By the time his Bill career peaked a few years ago, the turning-seventy Huffman no longer had to use artificial whitener on his hair and beard -- nature had taken care of it. Whether he might still be missing any bit of Bill, and whether he might find it at Mack's auction, Huffman is reluctant to say.

"I did hear he had quite a collection of original posters," he offers. "I know who he got them from, and I would have liked to have gotten them first."

There is a certain symmetry between Mack's auction and the quietly whispered rumor that Huffman himself may retire.

"I've said that myself," Huffman admits. "I might even do it."

But that would mean giving up Bill -- no easy feat after all this time in the spotlight.

As auction day approaches, Mack gets busier, but never too busy for coffee at Cox's Diner, a business that, like a few others in Garden City, was once owned by Mack.

"Hell, we have coffee three times a day in these little towns," he says, looking around at the company.

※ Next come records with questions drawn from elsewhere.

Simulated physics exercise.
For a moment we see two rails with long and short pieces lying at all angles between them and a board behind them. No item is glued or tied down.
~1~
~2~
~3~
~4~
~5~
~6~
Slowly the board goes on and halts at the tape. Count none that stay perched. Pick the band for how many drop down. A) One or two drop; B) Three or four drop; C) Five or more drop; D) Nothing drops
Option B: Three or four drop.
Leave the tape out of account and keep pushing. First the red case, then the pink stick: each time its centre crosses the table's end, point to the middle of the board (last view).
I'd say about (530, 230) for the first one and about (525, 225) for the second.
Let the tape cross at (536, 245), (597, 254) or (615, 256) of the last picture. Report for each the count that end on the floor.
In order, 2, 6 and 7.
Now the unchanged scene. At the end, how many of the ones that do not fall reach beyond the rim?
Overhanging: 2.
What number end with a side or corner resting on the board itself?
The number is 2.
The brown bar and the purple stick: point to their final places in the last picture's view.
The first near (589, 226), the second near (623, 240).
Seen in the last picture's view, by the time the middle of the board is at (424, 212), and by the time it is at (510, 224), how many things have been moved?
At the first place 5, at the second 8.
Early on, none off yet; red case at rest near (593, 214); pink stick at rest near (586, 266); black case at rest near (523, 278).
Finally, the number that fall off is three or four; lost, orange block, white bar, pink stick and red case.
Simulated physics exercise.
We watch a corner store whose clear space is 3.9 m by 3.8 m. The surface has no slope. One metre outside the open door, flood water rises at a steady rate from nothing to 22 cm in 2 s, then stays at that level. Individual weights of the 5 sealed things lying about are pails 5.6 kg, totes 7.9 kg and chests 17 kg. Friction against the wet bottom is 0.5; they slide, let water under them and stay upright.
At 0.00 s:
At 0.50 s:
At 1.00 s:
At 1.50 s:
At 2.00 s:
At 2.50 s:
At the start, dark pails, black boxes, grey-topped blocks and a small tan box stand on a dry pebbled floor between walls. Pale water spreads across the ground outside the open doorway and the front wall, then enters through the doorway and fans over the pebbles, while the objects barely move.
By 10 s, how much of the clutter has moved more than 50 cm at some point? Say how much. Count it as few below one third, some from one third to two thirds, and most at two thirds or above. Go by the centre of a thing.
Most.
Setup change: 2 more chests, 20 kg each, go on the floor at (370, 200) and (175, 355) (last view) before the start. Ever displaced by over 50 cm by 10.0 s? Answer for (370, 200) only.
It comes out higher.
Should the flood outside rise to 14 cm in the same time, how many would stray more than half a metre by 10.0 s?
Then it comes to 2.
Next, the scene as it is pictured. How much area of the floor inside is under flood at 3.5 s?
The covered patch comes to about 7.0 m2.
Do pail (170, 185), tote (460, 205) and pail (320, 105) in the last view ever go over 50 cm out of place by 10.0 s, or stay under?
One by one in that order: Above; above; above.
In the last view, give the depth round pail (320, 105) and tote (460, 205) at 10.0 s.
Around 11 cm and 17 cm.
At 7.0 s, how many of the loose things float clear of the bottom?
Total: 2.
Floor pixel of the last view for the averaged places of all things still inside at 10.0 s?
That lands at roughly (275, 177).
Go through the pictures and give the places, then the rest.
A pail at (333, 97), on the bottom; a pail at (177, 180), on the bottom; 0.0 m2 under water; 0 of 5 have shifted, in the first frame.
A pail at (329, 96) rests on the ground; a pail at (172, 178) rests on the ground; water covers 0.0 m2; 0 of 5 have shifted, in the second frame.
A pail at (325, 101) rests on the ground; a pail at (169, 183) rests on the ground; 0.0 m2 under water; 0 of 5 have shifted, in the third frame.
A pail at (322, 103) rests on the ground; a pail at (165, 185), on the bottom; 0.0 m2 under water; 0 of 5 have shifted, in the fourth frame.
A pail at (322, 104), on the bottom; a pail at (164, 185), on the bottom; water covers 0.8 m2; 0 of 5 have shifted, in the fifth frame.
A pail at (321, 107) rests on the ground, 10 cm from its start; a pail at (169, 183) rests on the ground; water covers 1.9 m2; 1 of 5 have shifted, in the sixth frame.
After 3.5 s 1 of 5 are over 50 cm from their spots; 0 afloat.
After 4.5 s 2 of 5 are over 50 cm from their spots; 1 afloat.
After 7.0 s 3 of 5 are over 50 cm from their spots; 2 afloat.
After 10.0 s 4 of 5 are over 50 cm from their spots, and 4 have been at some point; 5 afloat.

Three babies in high chairs are stationed near the window. A waitress sits across the room with a friend, speculating on the faithlessness of someone called Nick. Ron McMillan, the former village idiot and current Native American craftsmen impersonator, comes in from an afternoon of weed-whacking.

"Usually, there's someone in here who wants to know what I'm going to do next," Mack says. "I like to say, 'Oh, I think I'm going to do what you do. Maybe I'll open a car wash kind of like yours, or I might do small engine repair.' I like to make them nervous that way, even if it is a fib. Bill told a lot of fibs, you know."

And Bill's still drinking a lot of coffee -- maybe three times a day in Cox's Diner?

"Could be," Mack admits. "As kids, we all wanted to be someone else. And we still do, don't we?"